Tanzanian Culture: Cleanliness Obsessed

December 26, 2012
Tanzanian Culture

Where I come from, we’re used to conserving water. We endure droughts grudgingly and shorten our showers, stop watering our lawns and washing our cars. But here in Tanzania, where the landscape is so dry that people wear dust like cinnamon on snickerdoodles, where rain comes sparingly and the water isn’t even drinkable, people use enormous amounts of it for reasons I cannot make myself understand.

The Tanzanian women I live with clean the house and grounds constantly. Seven days a week, from sunrise until after ten at night, they clean, cook and do laundry and dishes.

Currently the volunteers staying in the house are one woman in her fifties, two in their forties, and me. We are (mostly) grown women, not slobs, and we tread carefully so as to leave very few footprints around here. By our standards the house is not at all messy but our hosts scrub it meticulously every day anyway. The two of them rarely step outside the gates of this place. It’s the closest thing I’ve seen to Cinderella in real twenty-first-century life.

My roommates and I like to imagine that the cook entertains secret lovers in the flour and banana deliverymen or the night guard, I think because it’s hard for us to imagine having her life and we want there to be some sparkle of romance in it. We wake up in the mornings to them shouting at each other in Swahili before dawn and although we don’t know exactly what they say to each other, we don’t think they are as happy as they could be. My roommates and I – women born and raised in the land of “working overtime” – think that these Tanzanian women work too hard.

Tanzanian Culture: Cleanliness Obsessed.

Part of the reason their working hours are so long is that household appliances standard to the United States are nonexistent here. We Westerners are so used to dishwashers and washing machines that we don’t think twice about using them, and sometimes even mope about the small effort it takes to load and unload them. Until I came here I never realized how much time those appliances save us. Knowing the (subjectively) preferable alternative, it’s tough to watch our host family scrubbing clothes for hours in a bucket or washing the dishes in cold tap water.

I never even thought to appreciate mops until I saw those two bent double with wet rags, swiping them along every inch of floor in the house and – for seemingly inexplicable reasons – outside, on the concrete under the clothesline, along the sidewalk beside the house, even in the driveway. Let’s just review that last statement for effect: they scrub the driveway by hand with a hose and cloth. Daily. In Africa.
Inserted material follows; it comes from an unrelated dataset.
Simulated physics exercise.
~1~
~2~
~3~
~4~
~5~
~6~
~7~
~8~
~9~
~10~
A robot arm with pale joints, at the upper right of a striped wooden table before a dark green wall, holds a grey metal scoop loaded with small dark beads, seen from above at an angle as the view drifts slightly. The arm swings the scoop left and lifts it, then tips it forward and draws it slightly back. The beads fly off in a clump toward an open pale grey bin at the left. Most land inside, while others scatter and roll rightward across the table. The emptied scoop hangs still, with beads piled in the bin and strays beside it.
Car washes are extremely popular here as well. I walk past three of them within five minutes of leaving the house. Granted, I can’t argue that it’s important to be able to see out the front windshield. But keeping a car clean here, where many roads aren’t paved and dirt floats thick through every particle of air, requires almost constant attention. The men who work at these facilities point their hoses indiscriminately in the general direction of the cars as they shout and stare at the passing mzungus, and the ground in the large vicinity turns to mud. I keep walking and pass women hosing down the dirt in front of their shops as though this will make it disappear.

To some extent I understand the obsession with cleanliness; outside the city is so dirty that it would be easy to fall behind and let the filth build up in the house, and certain aspects of personal appearance are very important to Tanzanians. The volunteers come home from work every day coated in a layer of dirt just from our commute. I frankly haven’t felt properly clean in two and a half months. But I still wonder whether that water – and, just as importantly, the time and energy people here spend on cleaning – could be conserved for other purposes. Perhaps they would say it’s better to clean than to sit around watching television. But I’d still pick the latter.

One thought on “Tanzanian Culture: Cleanliness Obsessed

  1. SHURANI
    April 28, 2013
    Reply

    ogh sorry ! problem is about technology! once tanzania have the right technology things could be easier.